Thursday, January 22, 2004

My Bad Dream


"Well, this is it This is great This is what I always
wanted Where do we go from here? That’s the question of the year I think
you’re fine I think you’re hot This is what I always dreamed of The one
thing I forgot Was to get to know you."


   --Stroke 9, 'Do It Again'

Last night was the first night in long time I can remember having a dream. 
I'm sure I dream most nights, but nothing usually sticks around by the time I
stumble and scratch my way to the kitchen in the early hours of the day. Last
night's dream, I'll admit, was about Sex Caffeine.

But instead of my usual dreams about her (you can imagine), I had an annoying
dream about her. And it all stemmed from yesterday after I'd just posted My
Game of Cat and Mouse
.

The timing for posting couldn't have been better.  I was talking to Alberta
about a healthy cookie recipe she has and glanced down towards the coffee shop.
Just coming out of the doors was SC and a co-worker of mine from 5 years ago.
She's the one who made me blush when she asked me who I'm sleeping with ('My
Bad
' - December 16, 2003).

My initial reaction to seeing SC was just to look away.  I could see that
she saw me after 'Blush Factor 9' pointed to me down the hallway.  I looked
away before she could wave, but I could tell she was going to.  I just
continued with my conversation with Alberta, though. My next reaction was,
"Wow. She didn't come down to stop by... should I be upset?"  I
wasn't.  A few months back?  Yes.  Now, no.  This is
healthy. I think. The third and final reaction was 'would Blush Factor 9 share
the story of my flustered reaction to her question back in December?'

But I'm so glad I got my last post out beforehand.

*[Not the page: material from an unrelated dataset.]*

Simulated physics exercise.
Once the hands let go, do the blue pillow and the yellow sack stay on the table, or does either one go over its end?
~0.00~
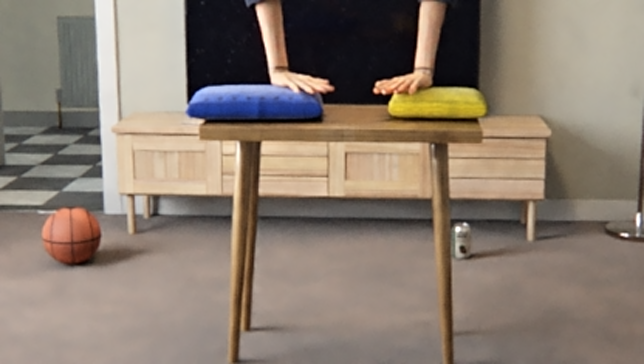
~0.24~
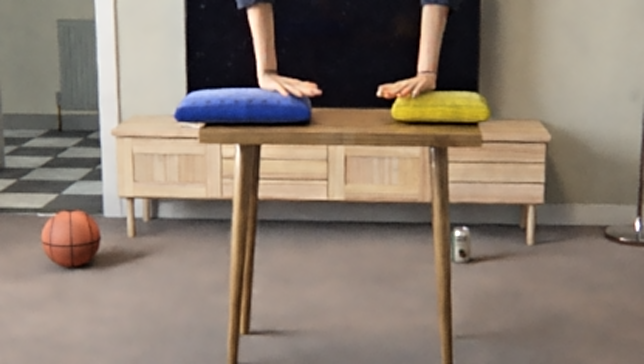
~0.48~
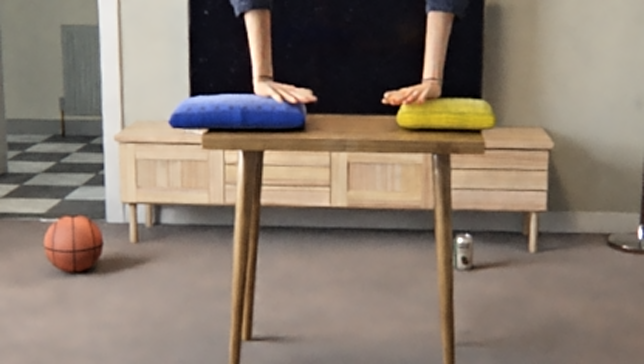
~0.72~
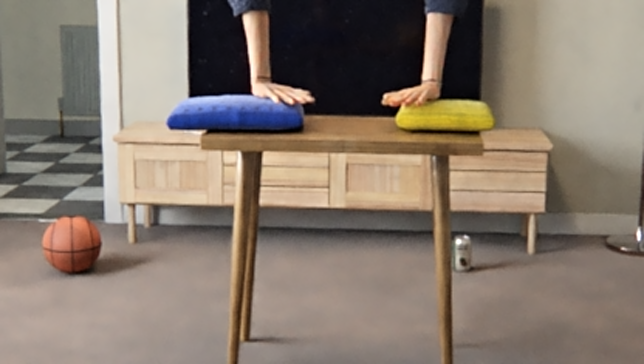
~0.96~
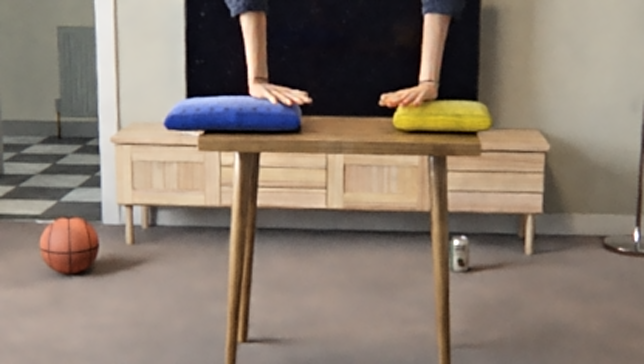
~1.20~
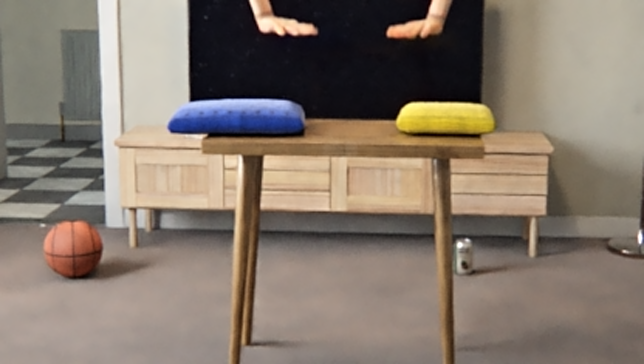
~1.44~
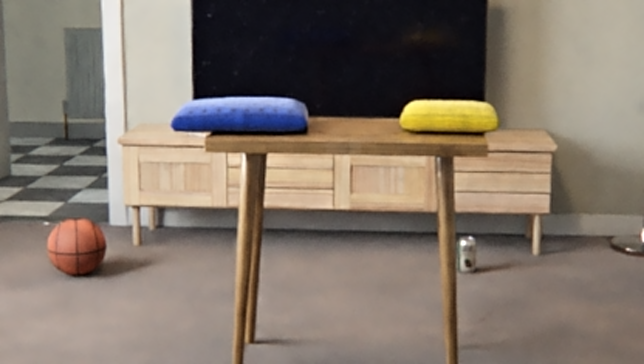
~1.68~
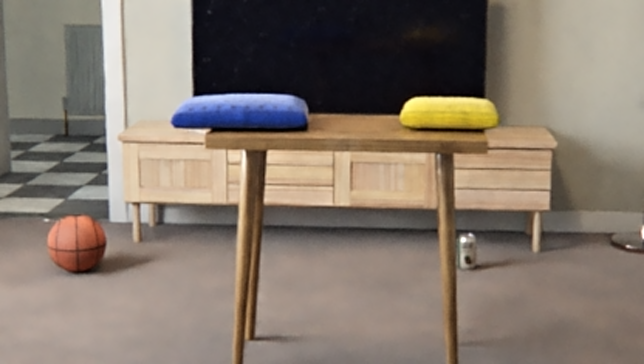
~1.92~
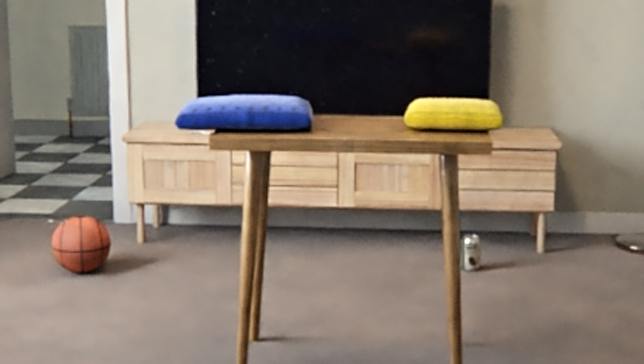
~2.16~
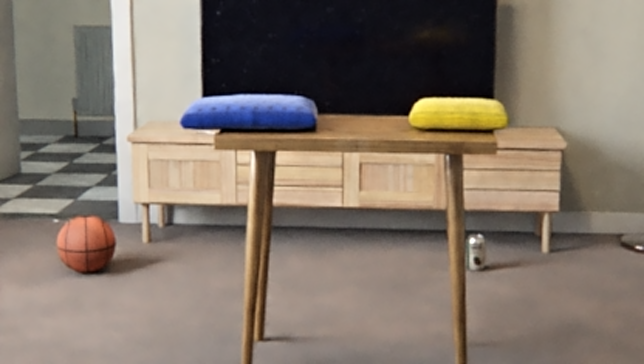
Both stay on the table. The blue pillow rests at the left end and the yellow sack holds its place at the right.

So last night's dream had SC in it.  It was here at work and she called me
up to her office for a meeting.  I can't remember what the meeting was
about, but I didn't know who there other people were.  whatever the meeting
was about --in the grand tradition of meetings-- we got off on a tangent and I
felt like I was wasting my time.  I was busy and had to run across campus a
few times, but kept coming back to the meeting.  At one point, the most
memorable part of the dream, the subject talked about annoying and aggravating
jobs people have had.  One of the people present turned to SC and asked
"didn't you have a really bad job here for a about a year?"  That
made SC blush and look to me and I responded with a semi-disgusted sneering
smile that read 'nice. Is this why I'm here?'  With that I walked away.

And then I woke up.

So what do I think it means? One thing I've come to accept is that I've always
imagined a relationship with SC to be perfect. And I should know better than
that.  I'm a guy, so that means I'm allowed to be a dumb-ass about these
things too, right? To me, the other people at the meeting represent SC's friends
who are unknown to me. I think this comes from seeing her with someone I've
known for years and they've obviously just come from having coffee together. I
see her associating with people who have known me for a long time and wonder if
anything's ever said about what happened between us ('us' being SC & I or
the people around here I've known for years and me). SC's friends wouldn't know
me except from what they've heard and it was one of her friends who first got
her convinced that coffee equates sex. So, if there was a relationship between
us, that would be the first knock against it.  How could I ever feel
comfortable around her friends and therefore, comfortable with her? And,
obviously, after her freak out in the Spring, can I ever feel comfortable when I
talk to her?  That's why I stopped with the emails.  Emails are so
unemotional and impersonal that what gets lost is the first thing people react
to and the thing I need from her is another 'reaction.'  And visiting her
office is out of the question.  I felt comfortable there when it was my
office, but the looks from my old co-workers gets to me.  So that was cut
too.  And it was finally at the beginning of My Year that I had
enough balls to simply say, "that's it.  Enough."

And, thus my bad dream is done. On so many levels too.